07 October 2009

Burberry Bringing The Stars Along

AP

Burberry and its creative director Christopher Bailey made a triumphant return to London on Tuesday night, winning over a star-studded audience at the glitziest event of the capital's fashion week.

Bailey, who has helped transform the once staid brand into a fashion powerhouse, showed a series of short dresses, including many with a trench coat theme familiar to longtime fans of Burberry.

There was just enough of the traditional Burberry plaid to keep traditionalists happy, while younger fans were drawn to the soft, sexy lines of the dresses, most of them in beige (long associated with Burberry) and pale greens and yellows.

Victoria Beckham arrives for the show by designer
Burberry during Fashion Week, in London



"I thought it was beautiful, and very poetic," said Hilary Alexander, fashion director of The Daily Telegraph newspaper. "The heritage was there, but it was like a ballet, a dance."

The crowd, including Oscar-winning actress Gwyneth Paltrow, former Spice Girl Victoria Beckham and "Harry Potter" star Emma Watson seemed impressed with the variety and vision of the show.

The front row also included American Vogue editor Anna Wintour, "Slumdog Millionaire" stars Dev Patel and Freida Pinto — and Business Secretary Peter Mandelson, a prominent member of the British government known for his snappy dress. He said the show brought Burberry from the past into the future.

Korean actress Lee Na Young arrives for the show by
designer Burberry during Fashion Week, in London


"It was a reinvention of the Burberry look," Mandelson said. "The fabrics were great.
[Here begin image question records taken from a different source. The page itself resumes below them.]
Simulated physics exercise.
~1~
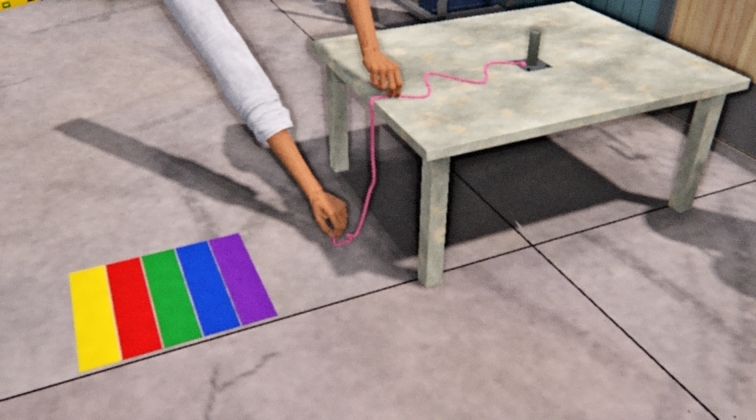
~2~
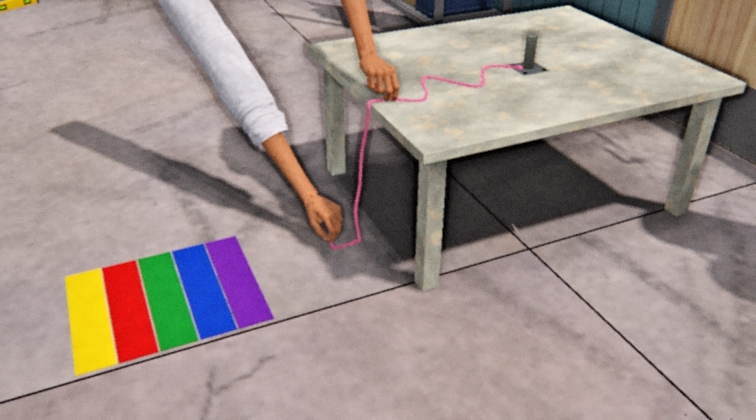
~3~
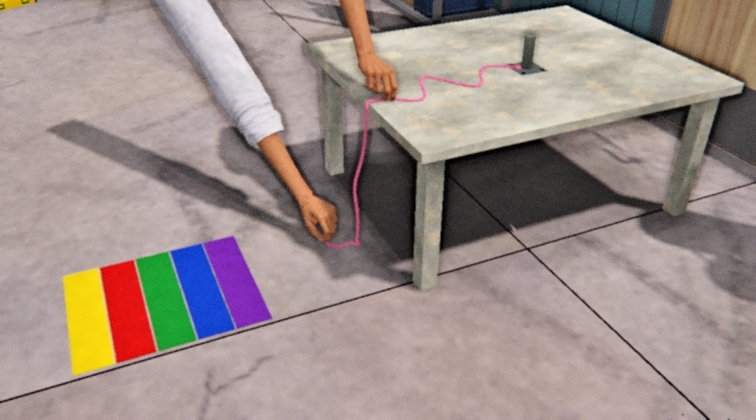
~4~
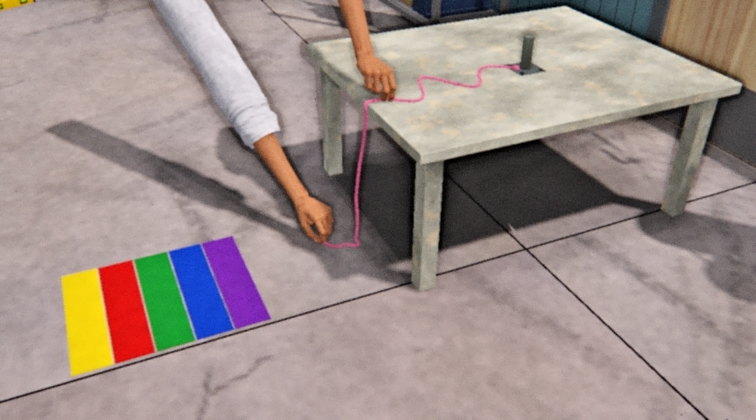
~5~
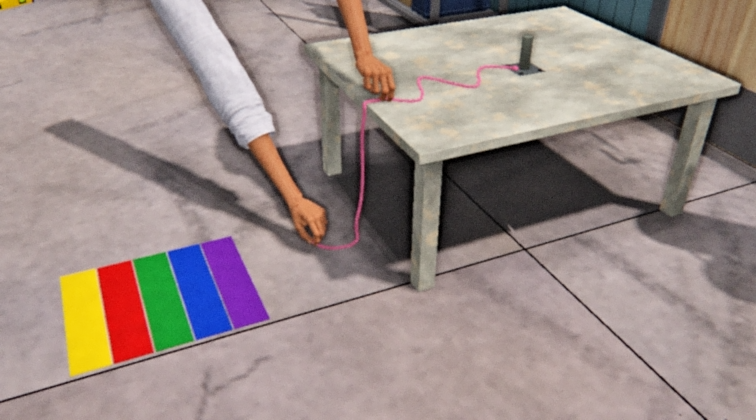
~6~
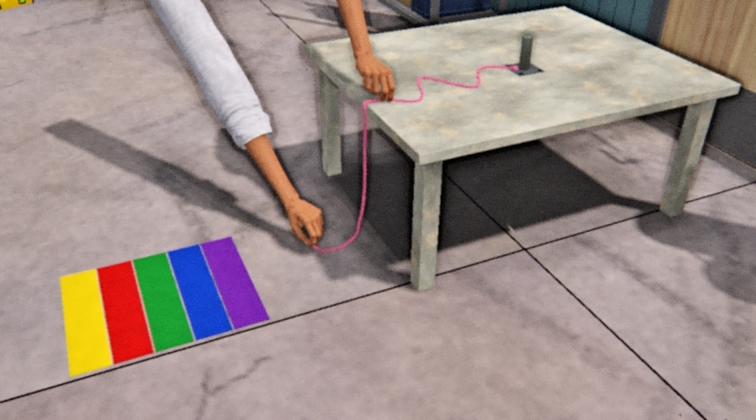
Beside a low table, a hand slowly draws a pink cord's end slightly left.
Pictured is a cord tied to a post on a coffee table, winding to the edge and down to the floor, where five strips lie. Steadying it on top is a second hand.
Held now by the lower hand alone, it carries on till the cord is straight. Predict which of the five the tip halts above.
I expect it over the red strip.
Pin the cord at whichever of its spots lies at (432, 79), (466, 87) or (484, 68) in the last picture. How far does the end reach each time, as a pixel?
It ends up near (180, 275) the first time, (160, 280) the second and (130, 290) the third.
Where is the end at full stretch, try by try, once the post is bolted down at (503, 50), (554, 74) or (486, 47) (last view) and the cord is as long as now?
Around (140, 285), then (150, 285), then (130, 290).
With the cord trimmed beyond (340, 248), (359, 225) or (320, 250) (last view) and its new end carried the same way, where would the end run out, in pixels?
Roughly at (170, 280) for the first, (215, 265) for the second and (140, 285) for the third.
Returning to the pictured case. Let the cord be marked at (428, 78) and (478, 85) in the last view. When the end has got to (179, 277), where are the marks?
They end up close to (398, 95) and (449, 84).
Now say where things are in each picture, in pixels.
In the first picture, end (334, 235); purple (253, 303); blue (216, 314); green (178, 324); red (139, 335); yellow (98, 346).
In the second picture, end (329, 239); cord through (488, 67) (464, 85) (425, 89) (379, 101) (361, 169) (358, 229).
In the third picture, end (324, 240).
In the fourth picture, end (319, 241); cord through (485, 67) (461, 85) (422, 89) (376, 101) (359, 169) (357, 230).
In the fifth picture, end (313, 242).
In the sixth picture, end (310, 243); cord through (484, 68) (460, 86) (421, 89) (375, 101) (365, 168) (358, 229).
Early on, end near (179, 277); over blue.
Midway, end near (143, 286); over green.
At the end of the slack, end near (121, 291); over red. The red one.
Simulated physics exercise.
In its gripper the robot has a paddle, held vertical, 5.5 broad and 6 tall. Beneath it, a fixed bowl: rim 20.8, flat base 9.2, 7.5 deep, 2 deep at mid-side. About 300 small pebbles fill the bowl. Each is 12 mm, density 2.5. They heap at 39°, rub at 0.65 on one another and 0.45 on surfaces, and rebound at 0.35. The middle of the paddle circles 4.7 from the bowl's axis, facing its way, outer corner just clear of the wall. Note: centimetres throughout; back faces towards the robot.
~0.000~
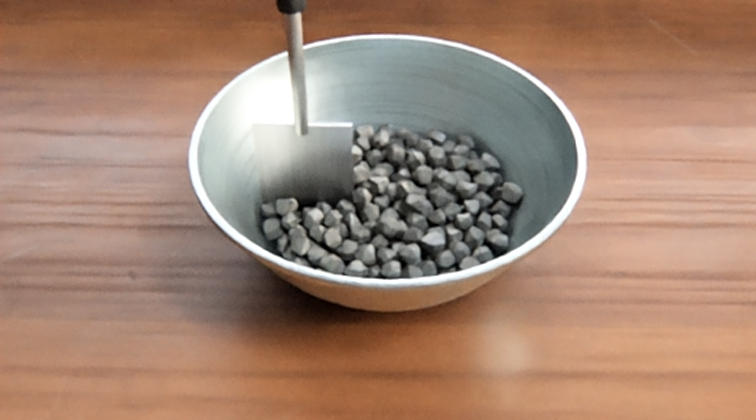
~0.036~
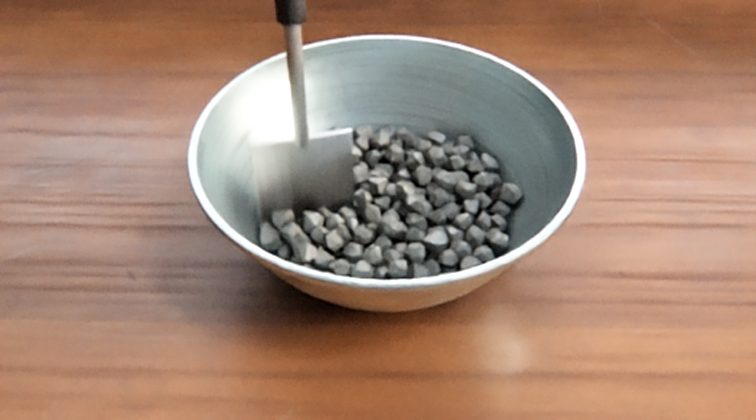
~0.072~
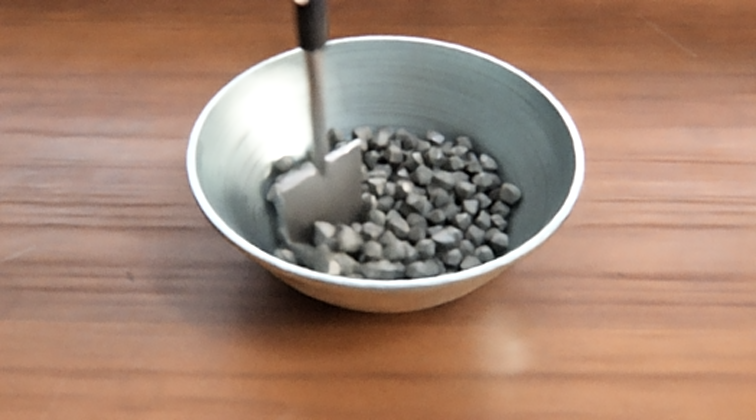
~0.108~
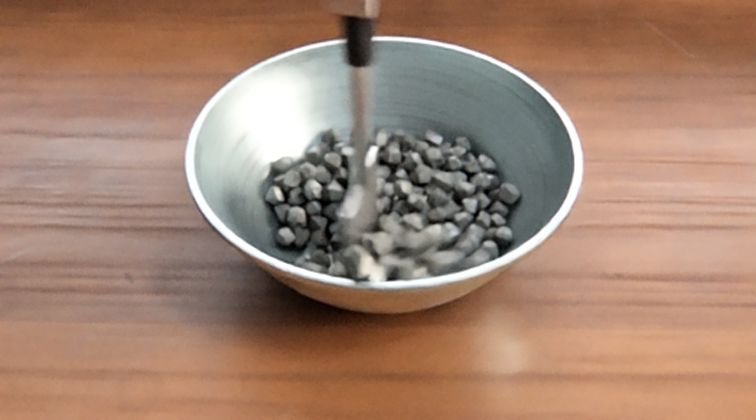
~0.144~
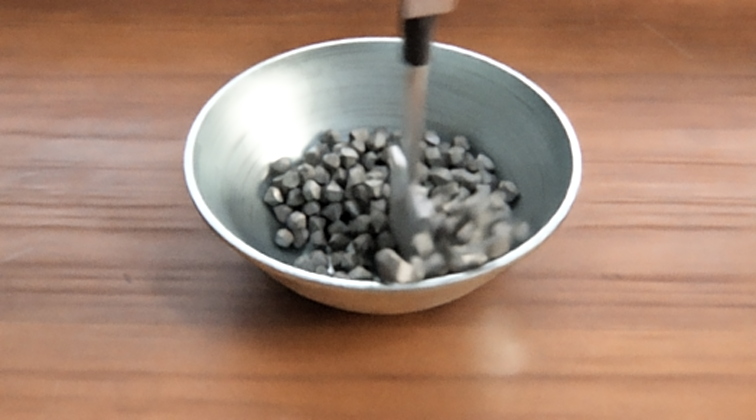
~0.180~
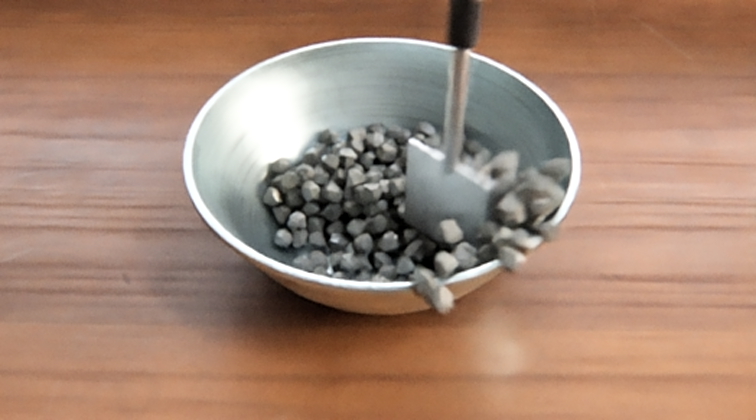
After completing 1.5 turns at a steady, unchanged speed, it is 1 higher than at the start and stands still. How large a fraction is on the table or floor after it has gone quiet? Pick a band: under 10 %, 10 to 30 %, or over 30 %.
Band: 10 to 30 %.
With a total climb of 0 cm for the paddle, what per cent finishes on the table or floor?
Around 25 %.
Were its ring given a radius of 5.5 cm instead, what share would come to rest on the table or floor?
It would be close to 5 per cent then.
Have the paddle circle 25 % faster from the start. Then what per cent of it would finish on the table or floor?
That would be some 30 percent.
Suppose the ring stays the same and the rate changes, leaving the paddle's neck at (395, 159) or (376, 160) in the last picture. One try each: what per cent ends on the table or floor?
About 5 per cent, then about 5 per cent.
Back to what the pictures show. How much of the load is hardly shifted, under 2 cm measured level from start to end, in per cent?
Result: Close to 10 per cent of the load.
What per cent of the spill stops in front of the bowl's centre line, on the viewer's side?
About 40 per cent.
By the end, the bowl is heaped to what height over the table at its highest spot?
It reaches some 5.5 cm above the table.
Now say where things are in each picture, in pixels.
The paddle neck at (300, 102), 0° round; upper third of the load around (394, 192), from x 270 to 510, top at y 135; 301 in the bowl, in the first picture.
The paddle neck at (300, 114), 14° round; upper third of the load around (385, 198), from x 270 to 510, top at y 135, in the second picture.
The paddle neck at (319, 140), 45° round; upper third of the load around (384, 226), from x 275 to 510, top at y 135, in the third picture.
The paddle neck at (361, 157), 76° round; upper third of the load around (409, 242), from x 275 to 510, top at y 135, in the fourth picture.
The paddle neck at (411, 156), 107° round; upper third of the load around (449, 223), from x 275 to 520, top at y 135; 300 in the bowl, 1 in flight or on the tool, in the fifth picture.
The paddle neck at (453, 139), 138° round; upper third of the load around (482, 194), from x 275 to 560, top at y 130; 296 in the bowl, 5 in flight or on the tool, in the sixth picture.
After 0.36 s, 292° round, highest piece 11 above the table; 272 in the bowl, 14 on the table or floor, 15 in flight or on the tool.
After 0.54 s, 86° round, highest piece 10 above the table; 252 in the bowl, 42 on the table or floor, 7 in flight or on the tool.
After 0.82 s, 180° round, highest piece 8 above the table; 245 in the bowl, 56 on the table or floor.
After 1.52 s, 180° round, highest piece 5 above the table; 244 in the bowl, 57 on the table or floor.
In the end, 244 in the bowl, 57 on the table or floor. That is 19 % on the table or floor.
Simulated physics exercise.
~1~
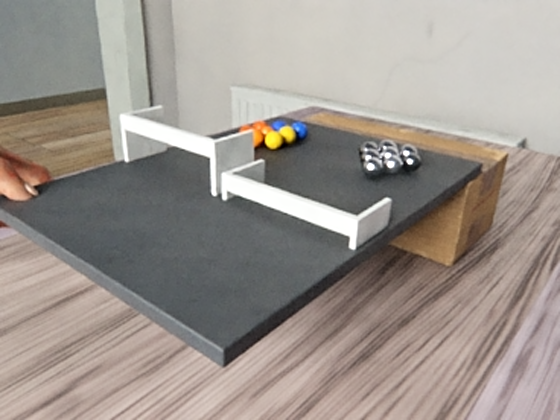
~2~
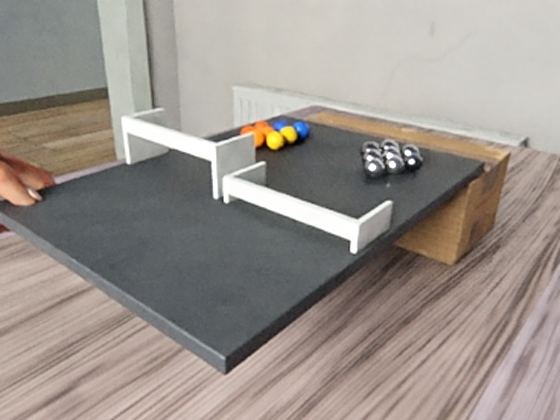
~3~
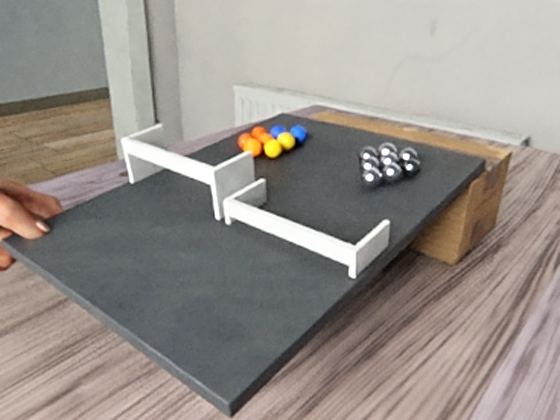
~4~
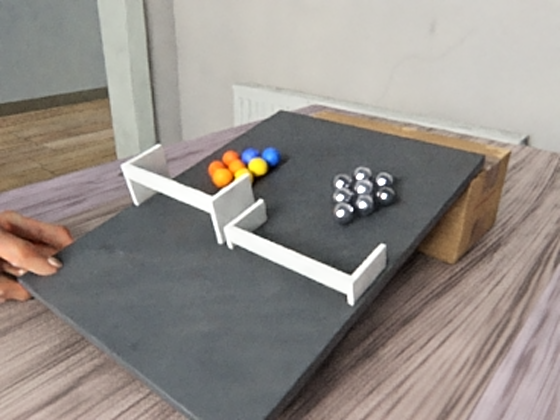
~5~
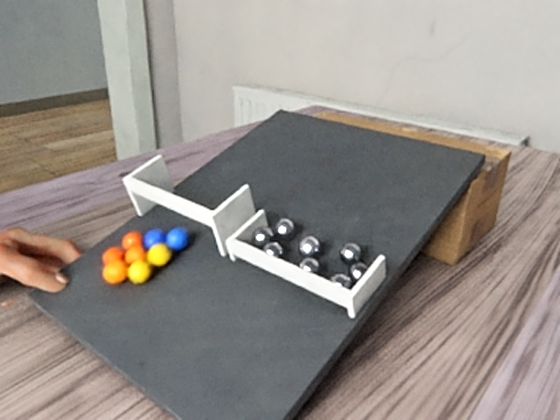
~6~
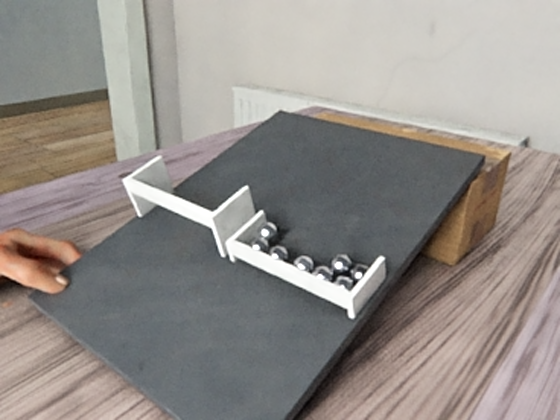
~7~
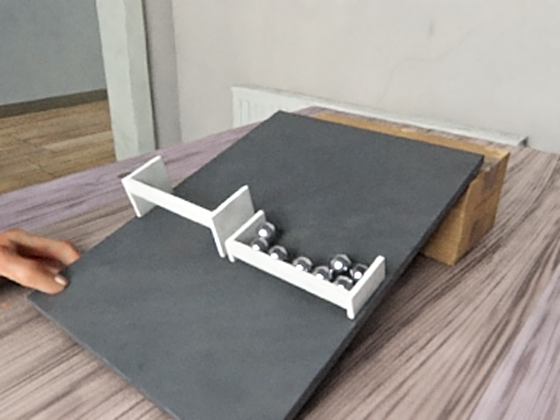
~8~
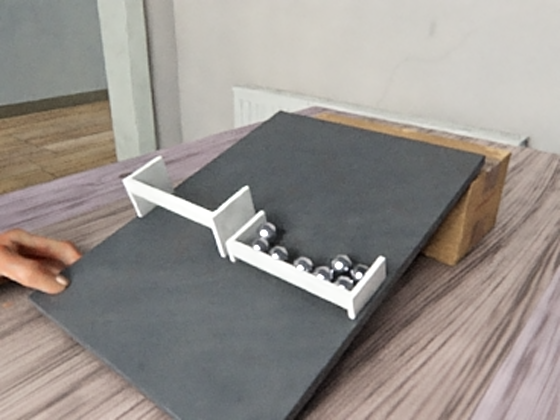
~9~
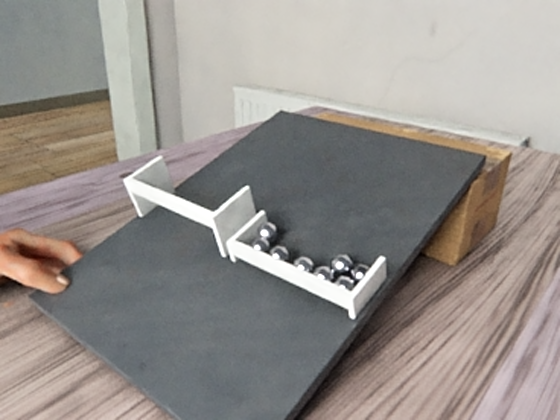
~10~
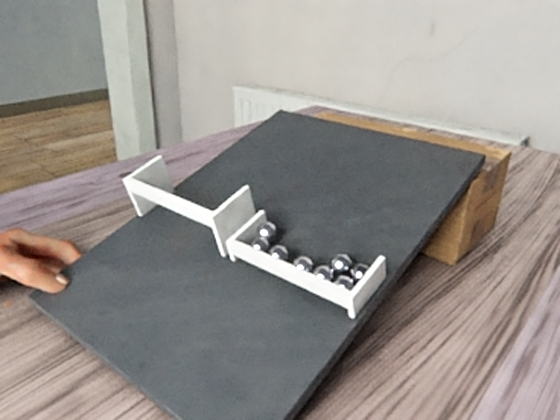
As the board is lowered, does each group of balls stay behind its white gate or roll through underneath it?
The silver balls stay gathered behind the nearer gate. The coloured balls roll under the farther one and on down the board out of sight.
It's 21st century Burberry at its best."

Bailey used sequins and bright metallic silver fabric to set off some of his jackets and tops, adding glitter to the look, and also used padded shoulders for emphasis on several of the combination trench-dresses that were an important theme of the show.

Belts were used for shape, and the models looked extremely feminine, their long flowing hair and natural makeup bucking a trend toward androgyny seen in other shows this week.

The Burberry show was the largest and most eagerly anticipated of London Fashion week thus far, and the crowd arrived early to sip champagne or elderflower coolers on the steps of the Chelsea College of Art and Design near the River Thames. Harold Tillman, chairman of the British Fashion Council, said the week has been a tremendous success, with large crowds filling many shows. He said the trend toward prints had been noticeable.

"There have been so many good, good shows," he said. "There are great designers, showing freshness, fearlessness. It's so exciting, it really is."

Burberry chief executive office Angela Ahrendt said before the show began that it was an honor to be back on the catwalks in London, where the company has long been based.

"It's a phenomenal honor," she said, gesturing to the gathered crowd. "We are a British brand. For Christopher Bailey, who's British, he can finally come home and share his talent with the rest of the country."

The show marked the return of Burberry, long an iconic British brand, to the London Fashion Weeks catwalk. In the past, the heritage brand has preferred to launch Milan.

Other British designers have followed suit — including Jonathan Saunders, whose show earlier Tuesday featured dollops of vibrant color alongside some of his signature geometric prints.

Saunders trotted out vibrant pink, day-glow yellow, and neon green fabrics softened by translucent white dresses, while fellow fashionista Amanda Wakeley showed why she was queen of the soft fluid drape in an Indian-inspired collection.

Wakeley's collection drew on monochrome desert hues of saffron, copper, sand and cinnamon. The maxi dresses in viscose jersey, satin and chiffon reflected a light and airy touch, accented by oversize gold and silver coils around the neck or waist by designer Maria Francesca Pepe.

Some of the shortest dresses did not have enough length to complement the flowing fabric and too much sand can make any woman's outfit a bit dull, but the show was still a master class in timeless elegance.